Something like a Smart Devices Q7 may be useful down the road ... I wasn't able to find a Canadian supplier.
Basic b&w clear text and 2 week battery life for actual reading -- not surfing, watching TV, answering Facebook queries, booking restaurant reservations -- is what I want an e-reader for.
I'm new in town, having acquired a Kindle 2 only in late November. However, I've actually read more books in 6 or 7 weeks than I can recall in years. I really love the single-mindedness of the Kindle 2, along with some of the perks like Oxford Dictionary lookups, Wiki-access from the beach in Mexico, credible text-to-speech and the ability to graze over one or more books and pick up where I left off. And it's all delivered in an easy-on-the-eyes e-ink screen, in a familiar form factor (abt the size of a trade paperbook, but thinner).
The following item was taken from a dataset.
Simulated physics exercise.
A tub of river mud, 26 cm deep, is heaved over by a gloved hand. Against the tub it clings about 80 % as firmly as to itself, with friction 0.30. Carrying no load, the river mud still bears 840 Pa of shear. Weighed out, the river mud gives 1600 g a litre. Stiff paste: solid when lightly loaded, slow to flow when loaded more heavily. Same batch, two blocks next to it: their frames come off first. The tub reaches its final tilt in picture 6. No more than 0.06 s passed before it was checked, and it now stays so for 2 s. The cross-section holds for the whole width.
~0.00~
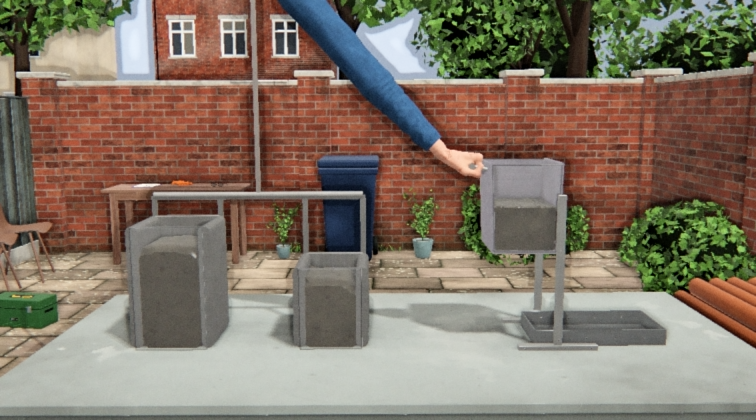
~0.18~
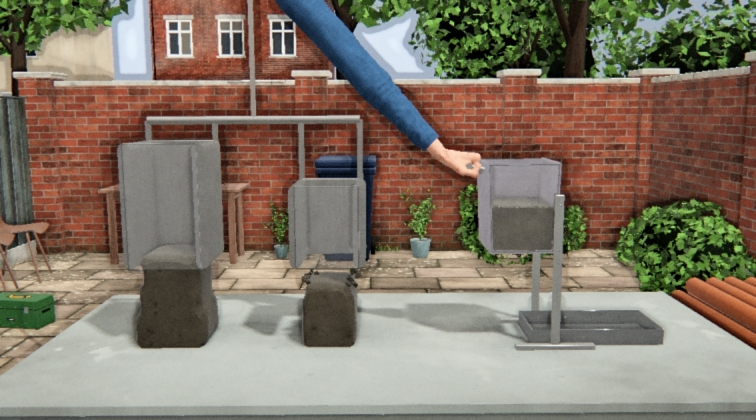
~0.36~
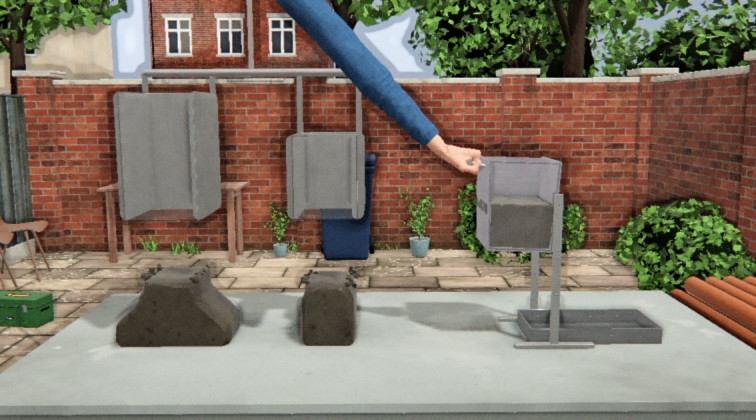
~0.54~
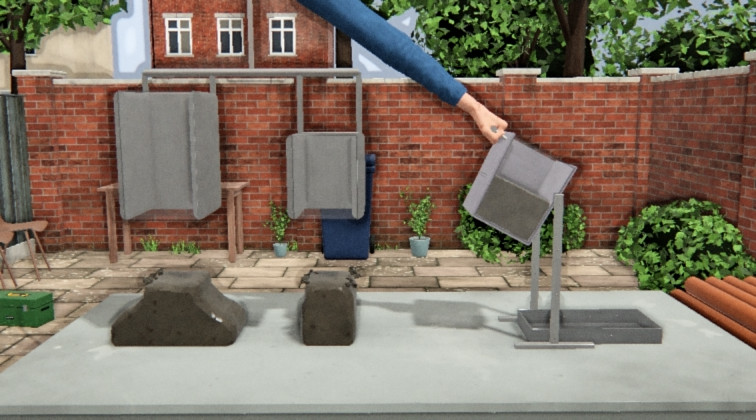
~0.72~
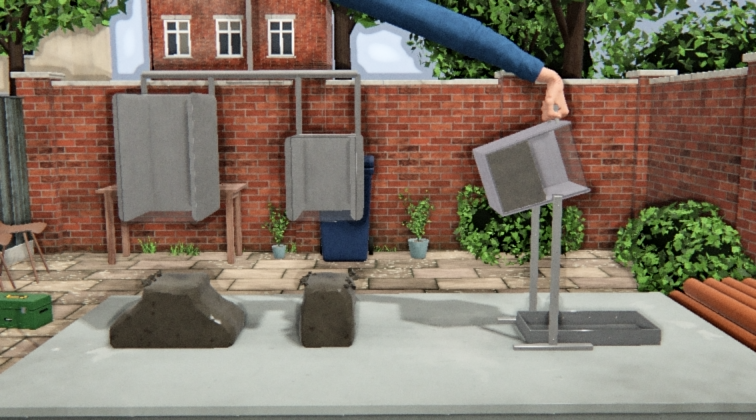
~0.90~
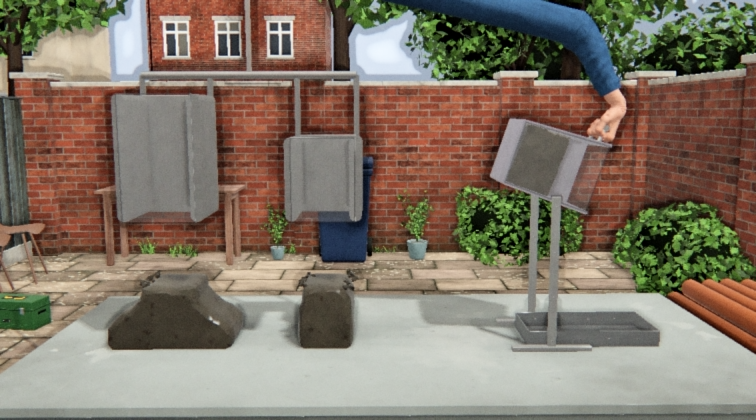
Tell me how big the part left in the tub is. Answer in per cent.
I would say about 0 percent.
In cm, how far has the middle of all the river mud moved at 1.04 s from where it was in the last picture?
Something like 5 cm, I'd say.
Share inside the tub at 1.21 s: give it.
Some 90 per cent.
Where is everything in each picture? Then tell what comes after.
The first picture shows handle-side rim at (493, 165), tilt 0 degrees; crest of the river mud at (549, 207); block heights 31 cm, 20 cm (left to right).
The second picture shows handle-side rim at (491, 164), tilt 0 degrees; crest of the river mud at (546, 207); block heights 29 cm, 20 cm (left to right).
The third picture shows handle-side rim at (491, 161), tilt 2 degrees; crest of the river mud at (498, 204); block heights 21 cm, 19 cm (left to right).
The fourth picture shows handle-side rim at (515, 135), tilt 28 degrees; crest of the river mud at (495, 177); block heights 20 cm, 19 cm (left to right).
The fifth picture shows handle-side rim at (570, 124), tilt 72 degrees; crest of the river mud at (528, 142); block heights 20 cm, 19 cm (left to right).
The sixth picture shows handle-side rim at (610, 148), tilt 108 degrees; crest of the river mud at (533, 126); block heights 20 cm, 19 cm (left to right).
After 1.04 s, the tub is at 108 degrees and holds 100 %.
After 1.21 s, the tub is at 108 degrees and holds 89 %.
After 1.38 s, the tub is at 108 degrees and holds 50 %.
After 1.55 s, the tub is at 108 degrees and holds 10 %.
After 2.90 s, the tub is at 108 degrees and holds 0 %.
Did I mention the 2 week battery life? I tested that over the holidays: it's true.
I get there are more advanced users: academic note takers, and readers of heavily illustrated texts. But that's not where I live ... and I am perfectly happy to consider a more advanced device, and more advanced price point, if I want my quasi-paperback to morph into a netbook / tablet / pda.
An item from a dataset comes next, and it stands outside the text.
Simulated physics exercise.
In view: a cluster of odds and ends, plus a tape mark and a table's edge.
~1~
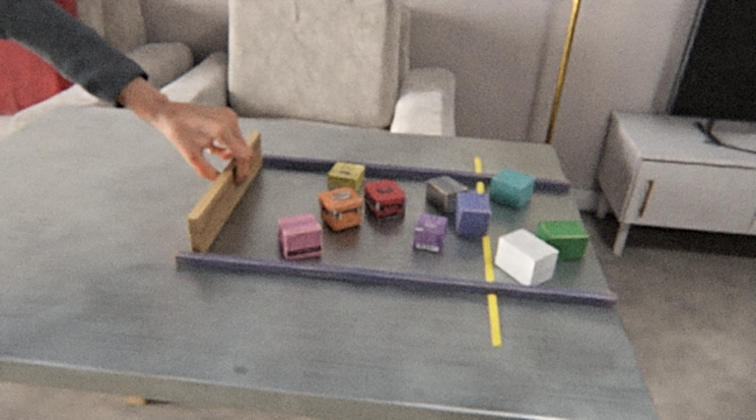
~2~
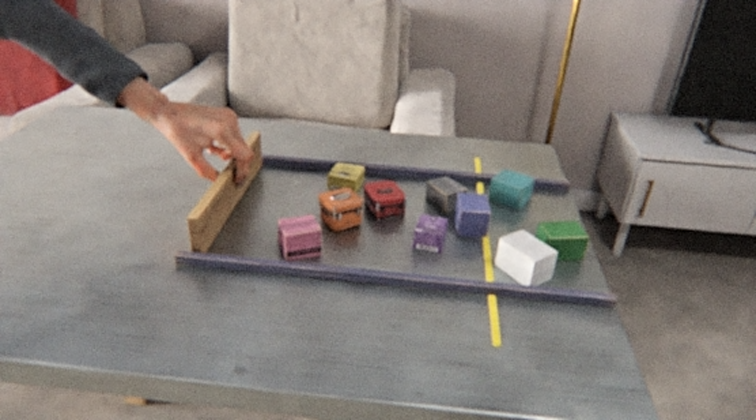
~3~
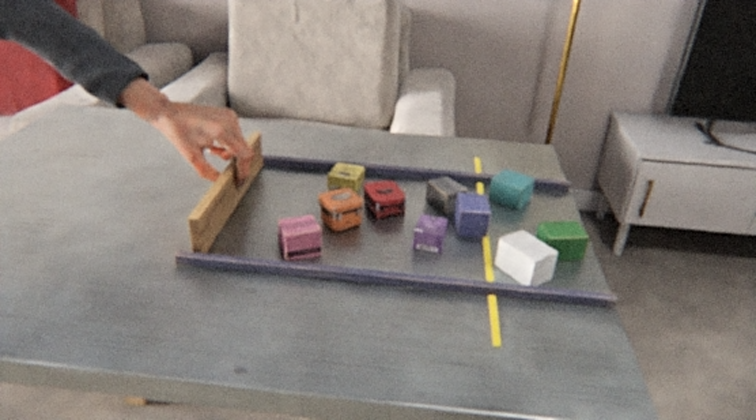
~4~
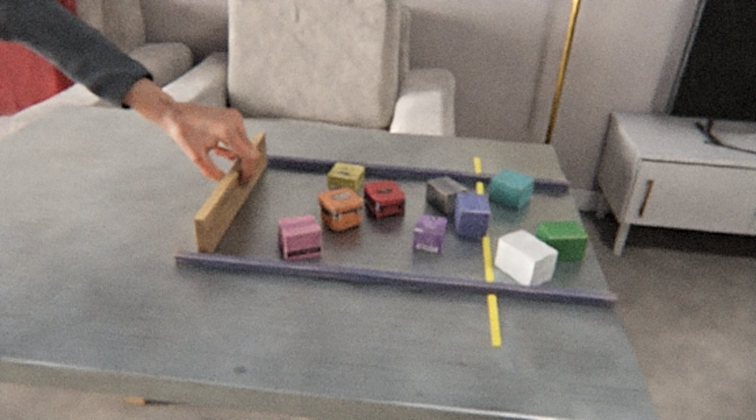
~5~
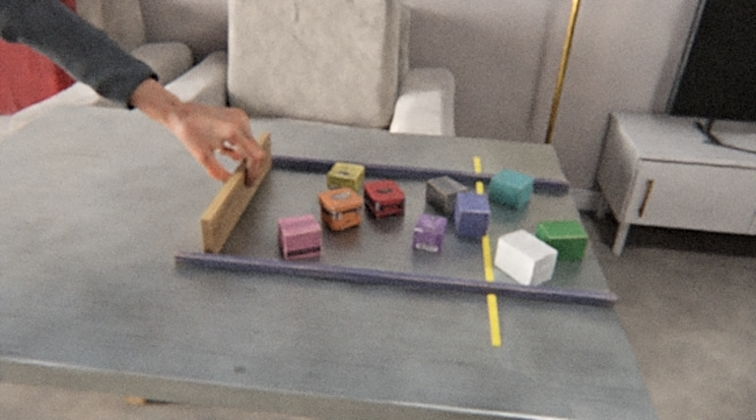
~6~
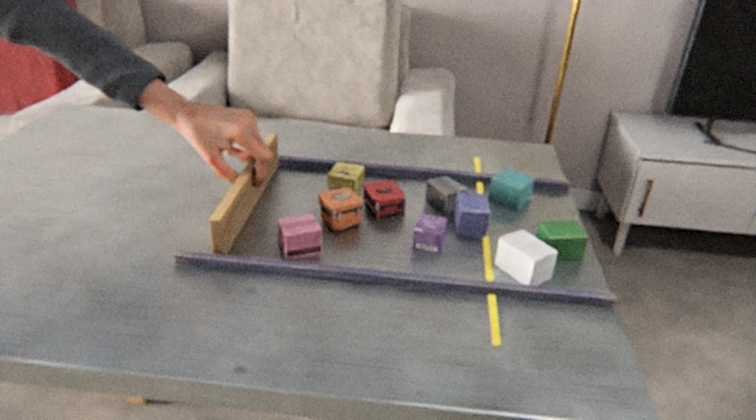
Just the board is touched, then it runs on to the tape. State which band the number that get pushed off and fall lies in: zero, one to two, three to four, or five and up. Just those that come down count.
After the sweep, the pieces gone from the top come to zero, as it turns out.
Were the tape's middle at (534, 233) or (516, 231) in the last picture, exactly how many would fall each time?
First try 1, second try 1.
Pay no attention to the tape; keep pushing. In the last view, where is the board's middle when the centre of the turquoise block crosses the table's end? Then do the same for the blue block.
Middle approx. at (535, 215), then approx. at (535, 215).
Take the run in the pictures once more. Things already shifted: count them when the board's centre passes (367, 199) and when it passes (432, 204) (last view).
4 by the first point, 7 by the second.
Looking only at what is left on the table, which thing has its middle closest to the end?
I'd go with the green block.
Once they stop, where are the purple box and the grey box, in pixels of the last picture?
Near (540, 244) and (529, 201).
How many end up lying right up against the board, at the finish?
The count comes out at 4.
Soon after, none off yet; green block at rest near (561, 240); turquoise block at rest near (511, 188); white block at rest near (525, 258).
After that, none off yet; green block at rest near (561, 240); turquoise block moving near (515, 187); white block moving near (536, 263).
In the end, the number that fall off is zero.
However, I believe there is a wide audience of book readers for whom a relatively inexpensive single-purpose device is a better choice. It's not unlike the market for cell phones: you can buy a device that makes local phone calls and occasional LD and texts ... or you can triple your spend for a fully fledged Smartphone and do a lot more than merely make voice calls (and probably a lot fewer voice calls at that). Simplicity sometimes provides the more eloquent solution.